Gilmanova sees both pluses and minuses for CSP. With its thermal power block technology, CSP could replace coal and gas plants yet help reduce coal and gas plant unemployment as the world decarbonizes. But a wider grid would also enable the deployment of more PV and wind, further decreasing their already low costs.

“So this decreased of cost of renewable electricity would also bring more competitive challenges to CSP,” she said. “But government could choose to support the development of CSP because of its similar characteristics to a conventional thermal power plant, to transition coal plant workers, for example.”

Enabled by China’s transmission leadership

China is now the world leader in the development and deployment of grid technology able to transmit massive amounts of electricity over long distances without significant losses so operators can balance consumption and generation across an entire continent, or, potentially, most of the globe.

The HVDC lines it began building in 2018 are able to deliver 150 GW of electricity 23,000 miles away, according to an MIT presentation by the former president of China’s State Grid Corporation,

Within its own borders, China already has installed the world’s most extensive network of high voltage AC and HVDC at a scale and at a degree of technical advancement that dwarfs the rest of the world’s grid technology.

Its own planned nationwide super grid will connect six regional grids bringing fast-growing wind and solar from the north and west to its densely populated eastern cities. China invested $65 billion in 2018 and plans $65 billion each year for the next five to build up to 20 ultra HVDC lines in the 800-kV to 1100-kV range.

But geopolitics is a challenge. Interconnection is possible technically, but political barriers remain: “Interconnection might be perceived normally as a very reasonable vision because it has so many advantages, but one of many problems the initiative faces is the perception of China by western countries, which is not usually positive,” said Gilmanova.

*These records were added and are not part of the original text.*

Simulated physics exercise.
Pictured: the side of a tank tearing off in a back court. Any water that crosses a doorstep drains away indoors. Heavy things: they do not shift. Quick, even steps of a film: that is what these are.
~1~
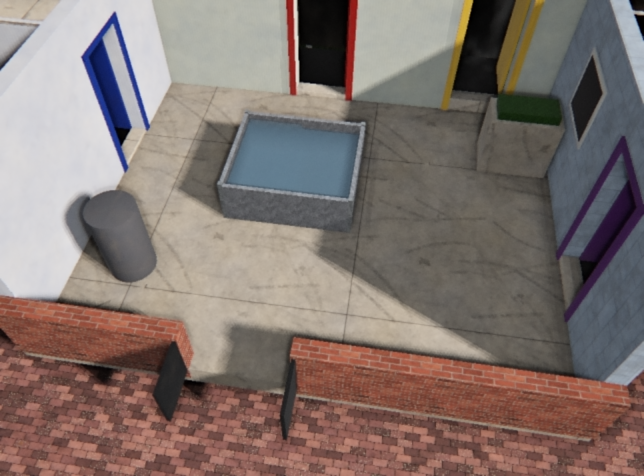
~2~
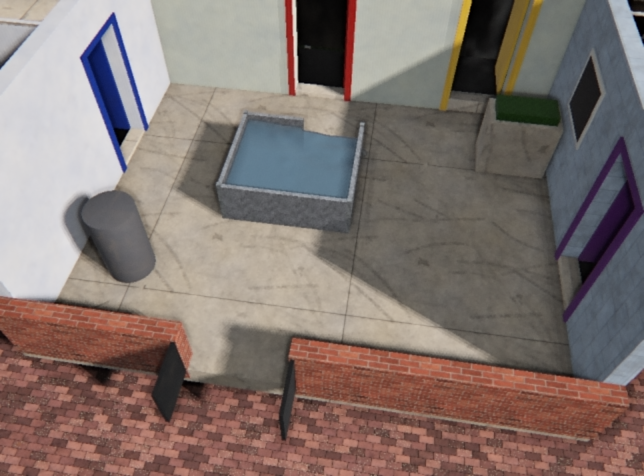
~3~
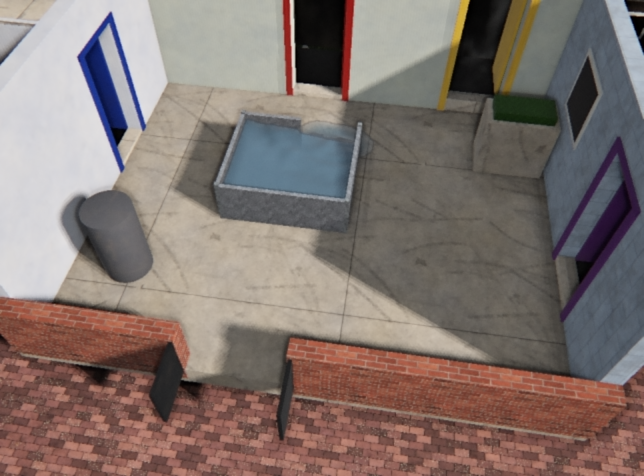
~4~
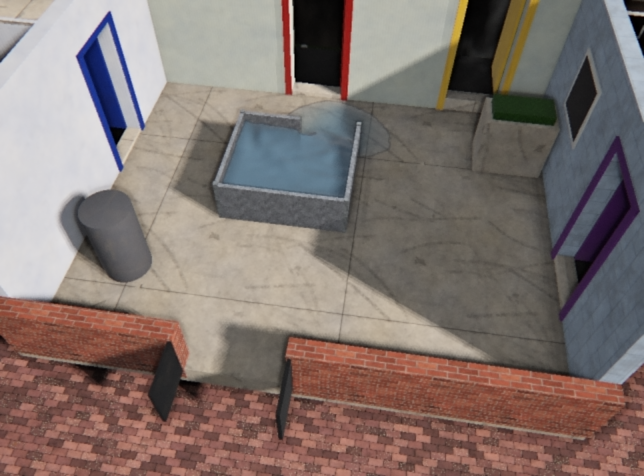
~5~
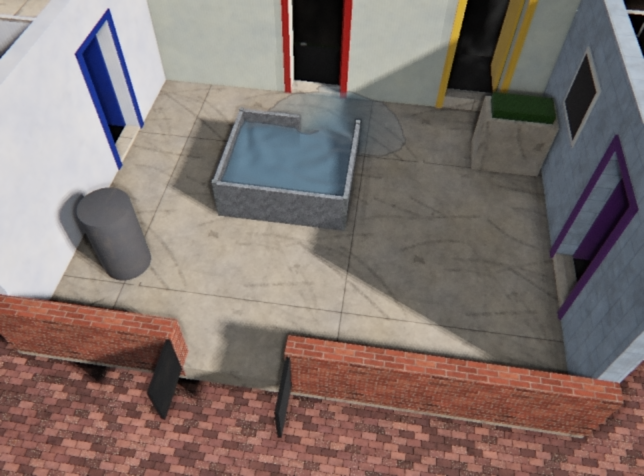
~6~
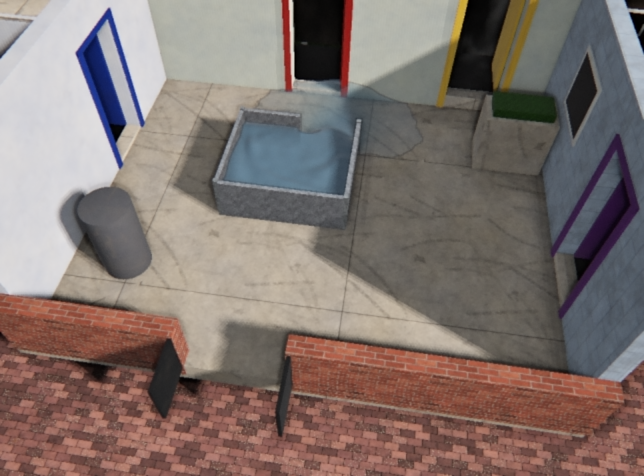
A paved back court is seen from above at an angle, the camera all but still, with a low red brick wall and a gap in front. A grey tank of blue water stands near the middle, with a dark cylinder at left, a green-topped planter at right, and blue, red, yellow and purple door surrounds. Part of the tank's far side opens, and water pours through, spreading thinly rightward over the paving.
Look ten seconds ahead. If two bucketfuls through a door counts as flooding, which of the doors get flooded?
The blue door does not get flooded; the yellow door does not get flooded; the purple door does not get flooded; the red door gets flooded.
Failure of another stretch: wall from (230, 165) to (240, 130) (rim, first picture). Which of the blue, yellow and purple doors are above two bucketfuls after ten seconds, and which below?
Log - blue door breaks the threshold; yellow door comes in lower; purple door comes in lower.
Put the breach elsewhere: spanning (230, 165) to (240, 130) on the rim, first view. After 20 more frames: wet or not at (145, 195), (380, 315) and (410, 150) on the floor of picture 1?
So: Wetted, then spared, then spared.
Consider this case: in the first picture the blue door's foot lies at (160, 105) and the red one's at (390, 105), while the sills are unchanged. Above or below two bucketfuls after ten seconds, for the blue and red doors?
Result - blue door exceeds the limit; red door exceeds the limit.
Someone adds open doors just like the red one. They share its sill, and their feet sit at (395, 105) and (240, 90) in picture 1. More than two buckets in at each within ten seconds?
Taking them in order: The first door exceeds it, the second door stays short.
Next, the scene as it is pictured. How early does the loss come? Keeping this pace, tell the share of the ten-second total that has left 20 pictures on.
Estimated share: Close to 75 %.
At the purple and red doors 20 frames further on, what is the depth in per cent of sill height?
In order: Roughly 10 % and 190 %.
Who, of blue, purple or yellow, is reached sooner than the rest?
I choose the yellow one.
A moment on, water covers 15 % of the floor; the blue door not reached, the yellow door wet at the sill, nothing in, the purple door not reached, the red door over two buckets in.
Next, water covers 20 % of the floor; the blue door not reached, the yellow door wet at the sill, nothing in, the purple door not reached, the red door far over two buckets in.
Then, water covers 35 % of the floor; the blue door wet at the sill, nothing in, the yellow door wet at the sill, nothing in, the purple door wet at the sill, nothing in, the red door far over two buckets in.
Later, water covers 65 % of the floor; the blue door under two buckets in, the yellow door wet at the sill, nothing in, the purple door wet at the sill, nothing in, the red door far over two buckets in.
In the end, water covers 90 % of the floor; the blue door under two buckets in, the yellow door wet at the sill, nothing in, the purple door wet at the sill, nothing in, the red door far over two buckets in.
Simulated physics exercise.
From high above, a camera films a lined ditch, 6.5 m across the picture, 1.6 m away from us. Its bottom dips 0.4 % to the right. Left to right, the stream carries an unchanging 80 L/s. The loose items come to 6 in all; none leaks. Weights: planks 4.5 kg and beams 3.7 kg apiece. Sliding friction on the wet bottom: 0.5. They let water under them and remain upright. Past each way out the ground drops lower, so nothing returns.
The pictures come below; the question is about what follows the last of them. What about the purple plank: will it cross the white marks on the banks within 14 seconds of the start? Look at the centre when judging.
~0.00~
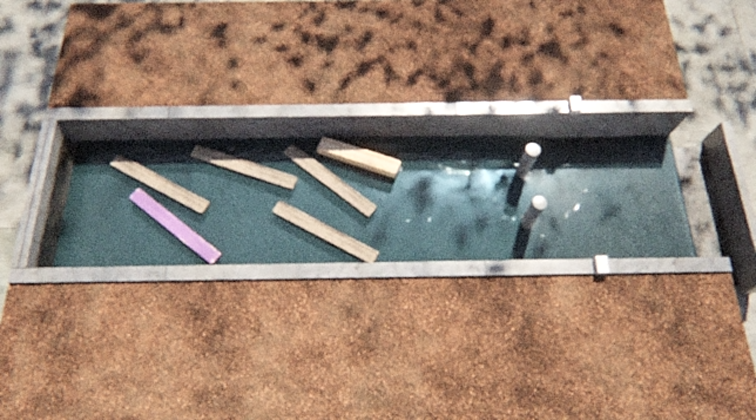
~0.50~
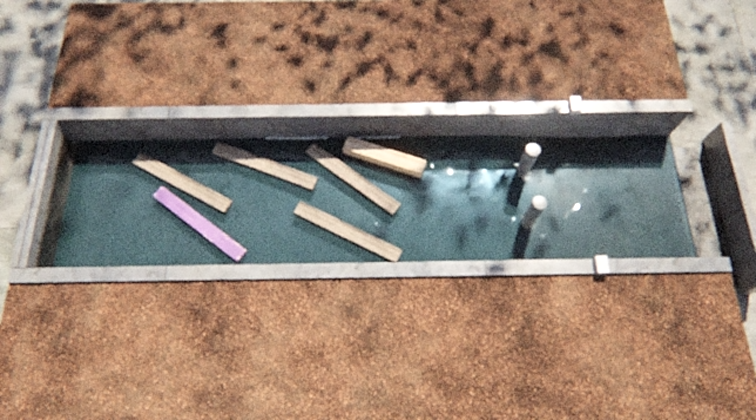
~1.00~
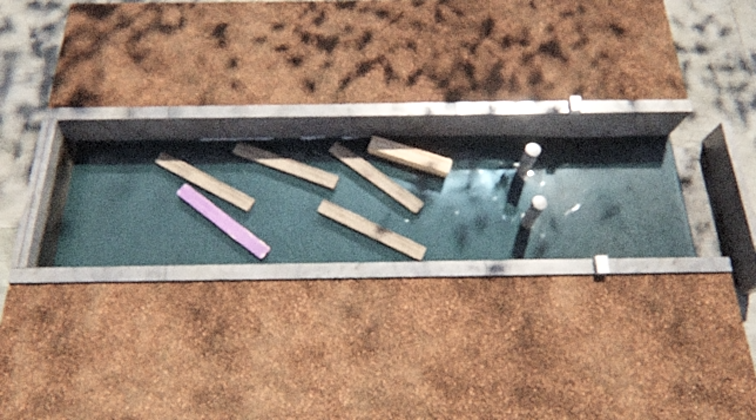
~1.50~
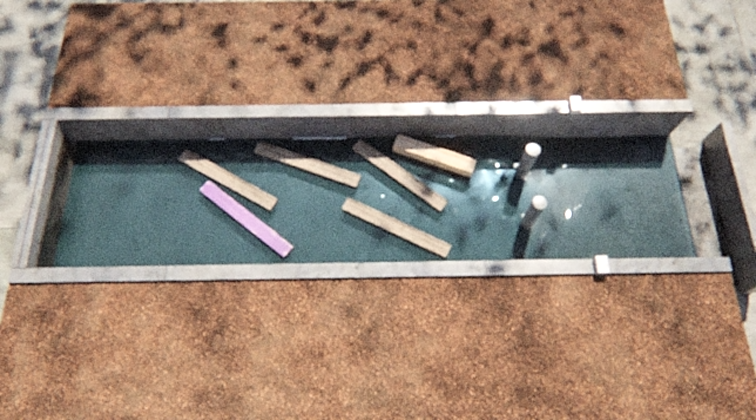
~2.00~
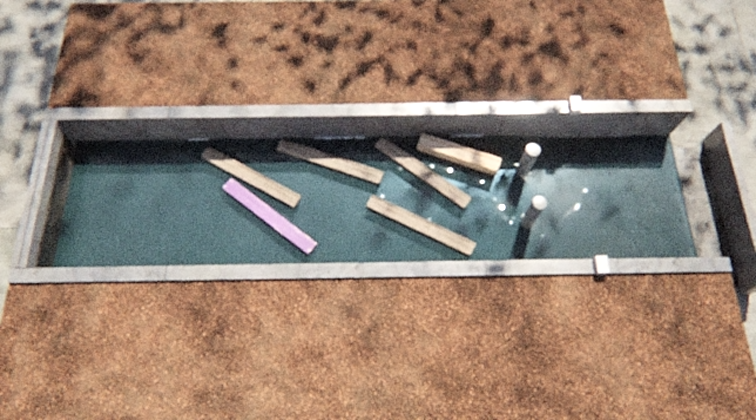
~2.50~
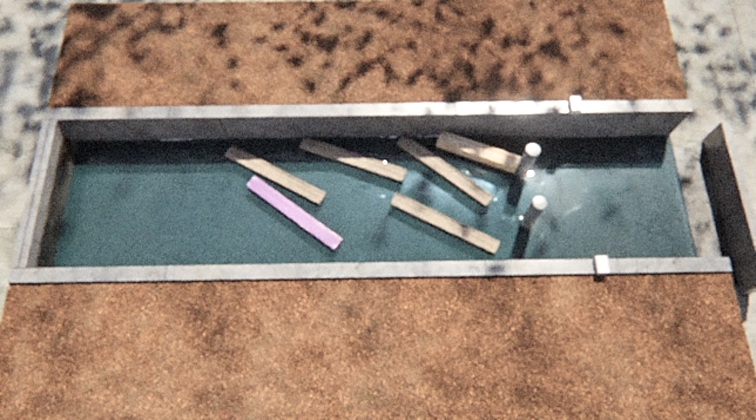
I'd say it manages it.
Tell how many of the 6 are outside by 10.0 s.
I count 4 by that time.
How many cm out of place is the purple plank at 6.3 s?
By then it has shifted roughly 300 cm.
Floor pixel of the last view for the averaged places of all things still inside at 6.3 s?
It works out to somewhere near (534, 187) on the floor.
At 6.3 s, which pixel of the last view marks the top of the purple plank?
Look around (477, 198) in the last view.
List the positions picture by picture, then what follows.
The first frame shows the purple plank at (174, 225) floats; about 880 L in view; 0 of 6 have shifted.
The second frame shows the purple plank at (199, 223), afloat, 25 cm from its start; about 880 L in view; 6 of 6 have shifted.
The third frame shows the purple plank at (222, 220), afloat, 50 cm from its start; about 880 L in view; 6 of 6 have shifted.
The fourth frame shows the purple plank at (245, 218) floats, 74 cm from its start; about 880 L in view; 6 of 6 have shifted.
The fifth frame shows the purple plank at (269, 215), afloat, 98 cm from its start; 10 cm deep round most things; 6 of 6 have shifted.
The sixth frame shows the purple plank at (293, 212) floats, 124 cm from its start; 10 cm deep round most things; 6 of 6 have shifted.
After 3.5 s the purple plank is near (344, 207), 1.8 m from its start, afloat; 0 of 6 are over the mark; 6 afloat.
After 6.3 s the purple plank is near (477, 198), 3.2 m from its start, afloat; 3 of 6 are over the mark; 4 afloat.
After 10.0 s the purple plank is near (574, 233), 4.2 m from its start, afloat; 5 of 6 are over the mark; 2 afloat.
After 14.0 s the purple plank has gone out; 6 of 6 are over the mark; 0 afloat.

“I don’t think this is always fair, but the most important political barriers for interconnection projects is trust and how to build it between countries. The more dependence on each other, the more risks.”

Transmission obstacles in Europe and America

The idea of delivering energy globally is not without precedent. Tankers deliver natural gas and crude oil across the world’s oceans. Despite recent resistance to dependence on Russian gas in Europe and climate protests against Canadian oil shipments in the US – oil pipelines are able to get built and do deliver fossil fuels between nations without obstruction.

But permitting transmission lines within the EU is very slow and difficult, and is nearly impossible within multiple local jurisdictions in the US – let alone cross-continental HVDC.

“Grid expansion may work fast in China, as the government just decides directly,” said SolarPACES head, Robert Pitz-Pahl. “However, what we see in practice is an opposite trend towards decentralization. But the set-up of a global super-grid has always been the dream for a low cost and renewable electricity service.”

International oil companies have demonstrated the political power to overcome obstructions to delivering their energy internationally. But China’s State Grid with its million employees now rivals these oil majors in reach.

Perhaps GEIDCO as an international organization with 80 member countries, vice-chaired by former Obama administration Energy Department chief Steven Chu – and supported by the IPCC – can wield similar power and finally deliver the now necessary dream of tomorrow’s clean energy as globally available as yesterday’s fossil fuels.